Если бы мы шли налегке, такая гимнастика, возможно, доставила бы нам некоторое удовольствие. Но, зная, что впереди долгий путь через безлюдные леса, мы запаслись большим количеством тсампа и рисковали из-за этого груза потерять равновесие во время своих пируэтов.
Хуже того, мы опасались, что сбились с пути. Такая тропинка, вероятно, вела в какую-нибудь деревню, но не могла быть дорогой в Конгбо, по которой, как нам было известно, ходили навьюченные мулы.
Вдобавок мы не находили следов своих недавних попутчиков. На илистой почве неизбежно должны были отпечататься шаги тридцати двух человек. Значит, ватага паломников избрала другой путь. Тем не менее я решила следовать дальше, ибо мой маленький компас показывал, что направление правильное.
Итак, мы снова остались одни. Никто не ждал нас в Лхасе в назначенный день, ведь мы не должны были читать там Священное писание во имя процветания ламаистского правительства. Было бы неплохо попасть в столицу к началу празднеств, но до этого дня оставалось еще немало времени, и мы позволили себе не спешить.
В любой момент нам грозила новая встреча с разбойниками, но мы решили, что, раз уж находимся в опасной зоне и поневоле вынуждены продолжать свой путь, не стоит переживать по поводу вероятных опасностей, которые вдобавок невозможно было предотвратить.
Наша живописная тропа оборвалась у гигантского дерева, посвященного некоему лесному божеству. Здесь она соединилась с дорогой для мулов, и стало ясно, что мы не заблудились.

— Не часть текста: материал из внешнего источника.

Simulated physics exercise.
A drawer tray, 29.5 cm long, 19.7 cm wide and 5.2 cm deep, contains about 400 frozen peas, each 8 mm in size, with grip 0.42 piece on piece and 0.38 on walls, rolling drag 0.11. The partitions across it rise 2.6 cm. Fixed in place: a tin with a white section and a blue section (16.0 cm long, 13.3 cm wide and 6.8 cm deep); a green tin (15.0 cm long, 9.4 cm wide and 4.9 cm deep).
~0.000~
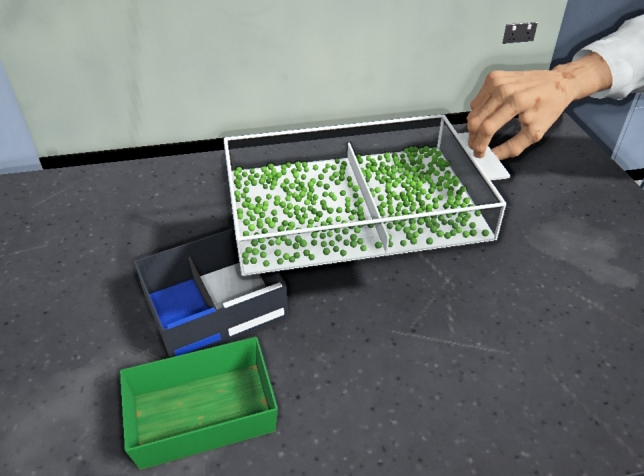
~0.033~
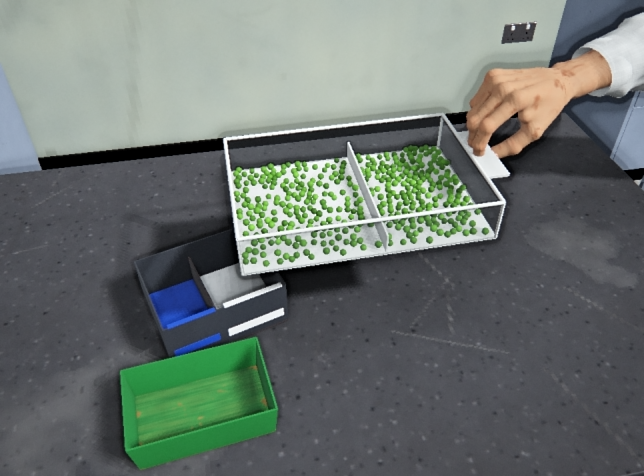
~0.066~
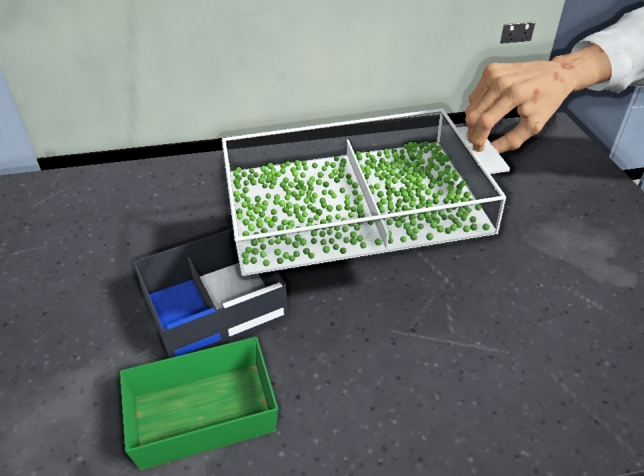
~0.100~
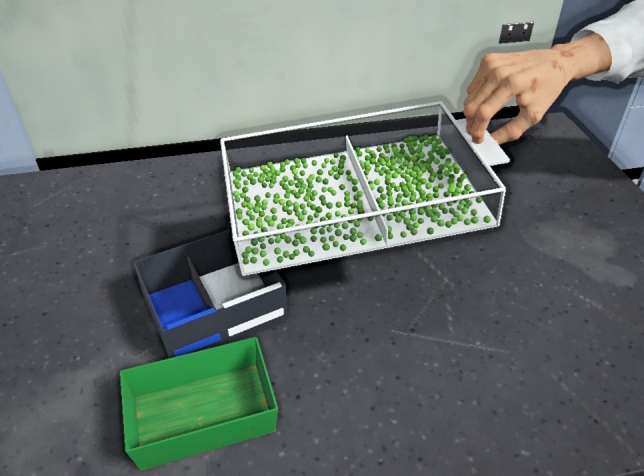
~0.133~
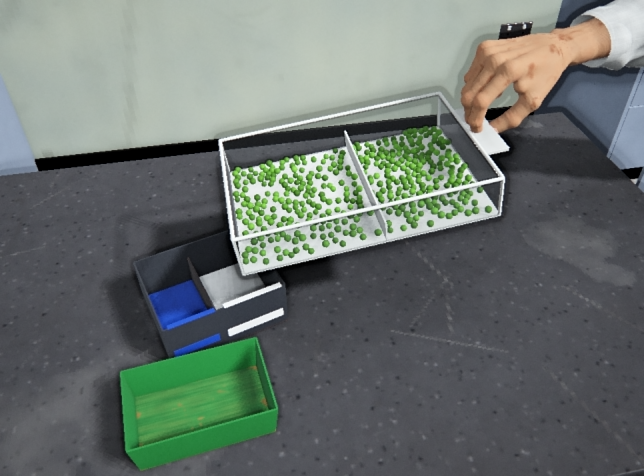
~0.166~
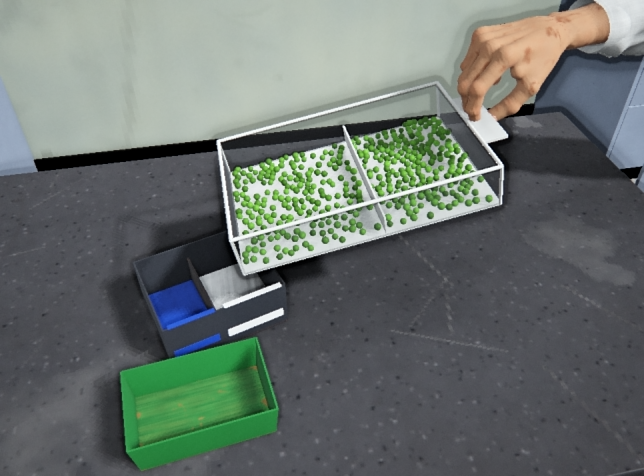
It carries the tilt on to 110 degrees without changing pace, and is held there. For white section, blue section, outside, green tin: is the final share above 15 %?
White section: Under, blue section: Over, outside: Over, green tin: Under.
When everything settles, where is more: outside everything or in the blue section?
Larger share at rest: Outside everything.
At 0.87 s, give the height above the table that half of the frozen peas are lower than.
I'd estimate close to 28 centimetres.
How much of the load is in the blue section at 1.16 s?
By then, around 0 percent is in.
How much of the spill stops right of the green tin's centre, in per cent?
Near 10 in a hundred.
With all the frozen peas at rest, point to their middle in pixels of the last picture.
Close to pixel (152, 307) of the final picture.
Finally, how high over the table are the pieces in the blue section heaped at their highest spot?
Around 2.5 centimetres above the table.
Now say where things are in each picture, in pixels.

Священное дерево, разукрашенное флагами с надписями и магическими фигурками, смягчило гнетущую атмосферу тревоги, которую вызывал полумрак, царивший под густой листвой. От этого места, приятно выделявшегося на однообразном лесном фоне, веяло необычайной психической силой, характерной для таких уголков природы; отдыхая у Священного дерева, я думала о незапамятных временах, когда юное человечество жило в согласии со своими богами.